Whereas the shuttle's viability has been hamstrung by countless delays, the last time a Soyuz launch was postponed was as far back as 1971.

Yet for all its trustworthiness, the first Soyuz launch in April 1967 ended in tragedy when Colonel Vladimir Komarov, the sole cosmonaut onboard, died on re-entry.

Soviet authorities had grown alarmed at U.S. strides in the space race and had pushed for hasty deployment of the Soyuz before the United States could get its Apollo rocket off the ground.

That Soyuz disaster led to an immediate postponement of manned flights and injected a new spirit of caution into the Soviet space program. A minute attention to detail, most evident in Russian space officials' obsession with running operations on a timetable counted in seconds, has earned the Soyuz a well-deserved reputation for safety.

"My biggest dream in life has always been to fly in orbit someday, but I can tell you that I would feel a hell of a lot more at ease in a Soyuz than in a shuttle," space historian Bert Vis said.

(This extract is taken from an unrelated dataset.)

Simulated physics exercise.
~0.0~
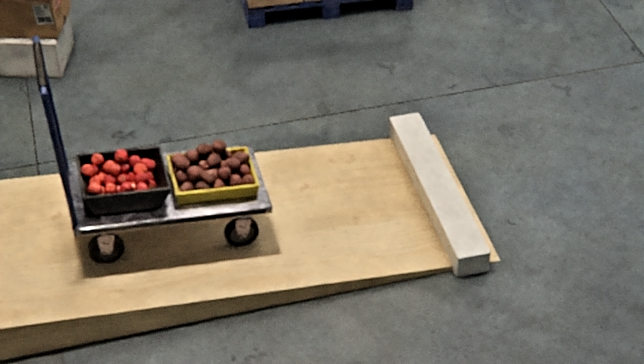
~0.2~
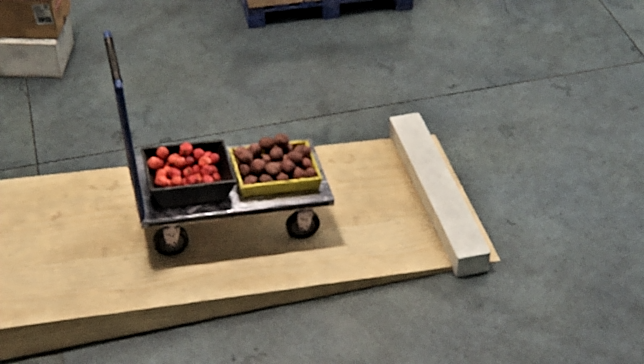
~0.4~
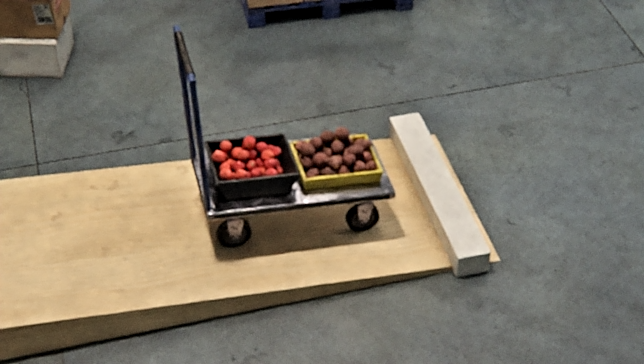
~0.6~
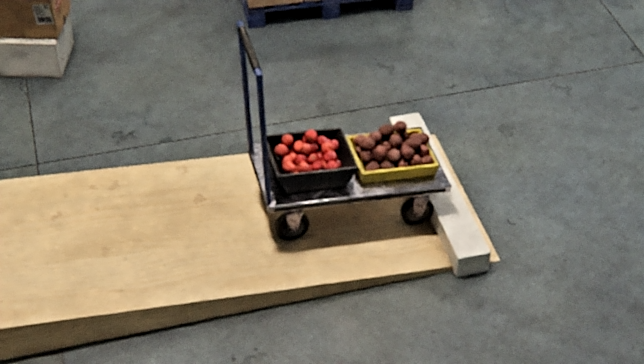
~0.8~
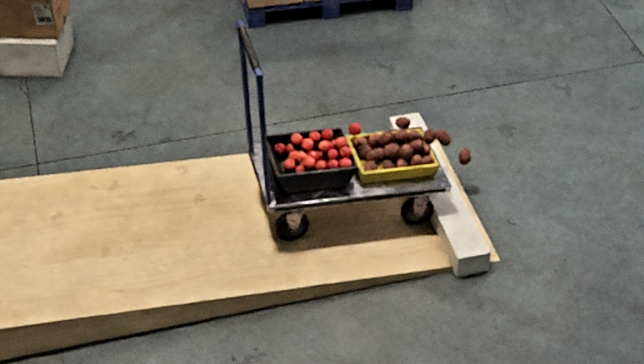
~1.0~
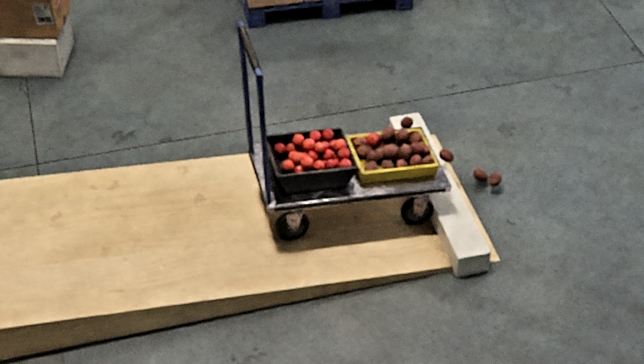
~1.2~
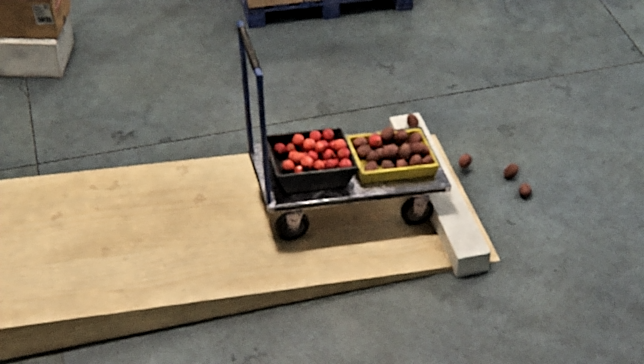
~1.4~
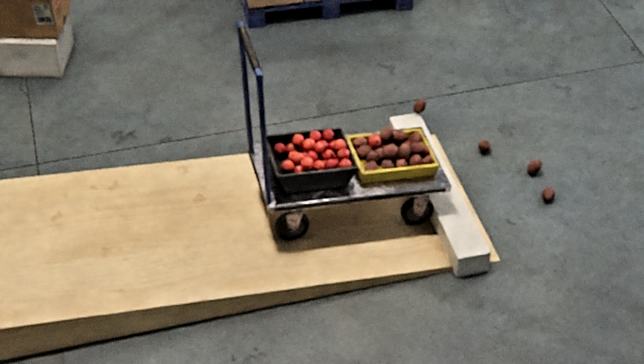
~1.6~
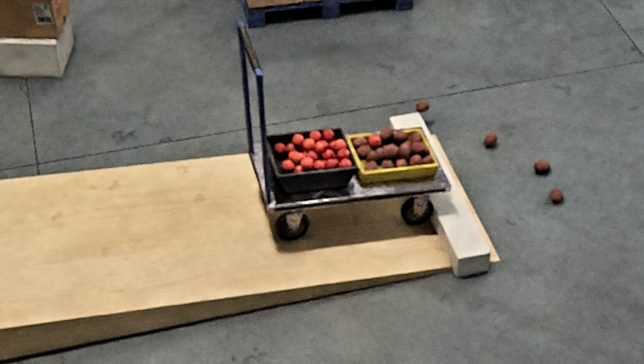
On a grey concrete warehouse floor, seen from above and to one side, a low wooden ramp slopes down to a pale sill at its right end. A flat trolley with a blue upright handle carries a black tote of red tomatoes on the left and a yellow tote of brownish-red potatoes on the right. The trolley rolls rightward down the ramp and stops against the sill. The loads surge forward, and several potatoes fly over the sill while a tomato hops towards the yellow tote. Four potatoes roll across the floor, ending scattered beyond the sill, while both totes stay in place, still well filled.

Despite such oft-heard endorsements, a clutch of incidents in recent years has aroused concern. Most notably, problems with the Soyuz capsule's service module during a landing in April 2008 caused a perilously steep re-entry trajectory, which placed crushing gravitational pressure on its three-person crew.

Ahead of watching the Soyuz being winched into place at the launchpad Monday, NASA astronaut Peggy Whitson, who traveled onboard that capsule, said the luxuries afforded by the shuttle would indeed be missed.

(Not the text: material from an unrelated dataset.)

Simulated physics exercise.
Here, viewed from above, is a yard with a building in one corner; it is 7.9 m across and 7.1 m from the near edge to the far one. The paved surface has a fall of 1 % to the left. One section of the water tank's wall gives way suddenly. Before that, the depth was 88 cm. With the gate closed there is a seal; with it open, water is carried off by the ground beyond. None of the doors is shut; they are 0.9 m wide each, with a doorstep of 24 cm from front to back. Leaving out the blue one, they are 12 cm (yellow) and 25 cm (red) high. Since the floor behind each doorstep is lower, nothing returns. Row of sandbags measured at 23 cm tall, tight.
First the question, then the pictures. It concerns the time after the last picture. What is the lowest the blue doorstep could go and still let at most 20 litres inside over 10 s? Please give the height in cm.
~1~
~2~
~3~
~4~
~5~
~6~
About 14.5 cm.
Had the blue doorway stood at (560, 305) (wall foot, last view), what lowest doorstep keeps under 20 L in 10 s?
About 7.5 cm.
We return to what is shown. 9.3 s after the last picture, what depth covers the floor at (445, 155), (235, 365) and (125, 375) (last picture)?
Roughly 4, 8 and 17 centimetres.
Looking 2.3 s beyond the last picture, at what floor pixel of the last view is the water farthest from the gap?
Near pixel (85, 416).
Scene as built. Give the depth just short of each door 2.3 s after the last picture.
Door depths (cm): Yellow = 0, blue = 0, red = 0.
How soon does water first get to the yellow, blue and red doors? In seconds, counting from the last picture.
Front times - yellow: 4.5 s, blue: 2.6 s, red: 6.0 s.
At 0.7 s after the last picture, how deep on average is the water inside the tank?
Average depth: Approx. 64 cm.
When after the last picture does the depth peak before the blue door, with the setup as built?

"The Soyuz is kind of a gentler launch, but I'd much rather land in a shuttle, because it's much more civilized," Whitson said.

Critics also complain that by leaving themselves so heavily reliant on the Soyuz, the United States could fall victim to costly price gouging at the hands of Russian space authorities.

"Moscow already uses it for leverage and has raised the price to NASA repeatedly over the years, to $50 million now," said Brian Harvey, an expert on the history of the Russian space program. "But a shuttle launch costs $550 million a go, so it's still good value."

And while the Russian space program is set to enjoy almost a complete monopoly on ferrying people to space for the next few years, things might change. The successful test launch last week of a privately developed rocket from Cape Canaveral is a clear example of how the market could breed viable space competitors.

"If new, commercially developed space transportation systems in the West leapfrog the tried-and-true Russian booster stable in the next decade, Russia will be left with no significant capability of interest to foreign customers," Oberg said.

The politics and economics of space travel is usually far from astronauts' minds, however, and while in Baikonur, most relish the pleasure of witnessing the ingenuity that goes into assembling the rockets.

"It was Michelangelo that said the sculpture was always inside the rock, I just have to take away the unnecessary pieces. The Soyuz is one of those sculptures," said Canadian astronaut Chris Hadfield, who plans to fly to the international space station onboard a Soyuz spacecraft in 2012.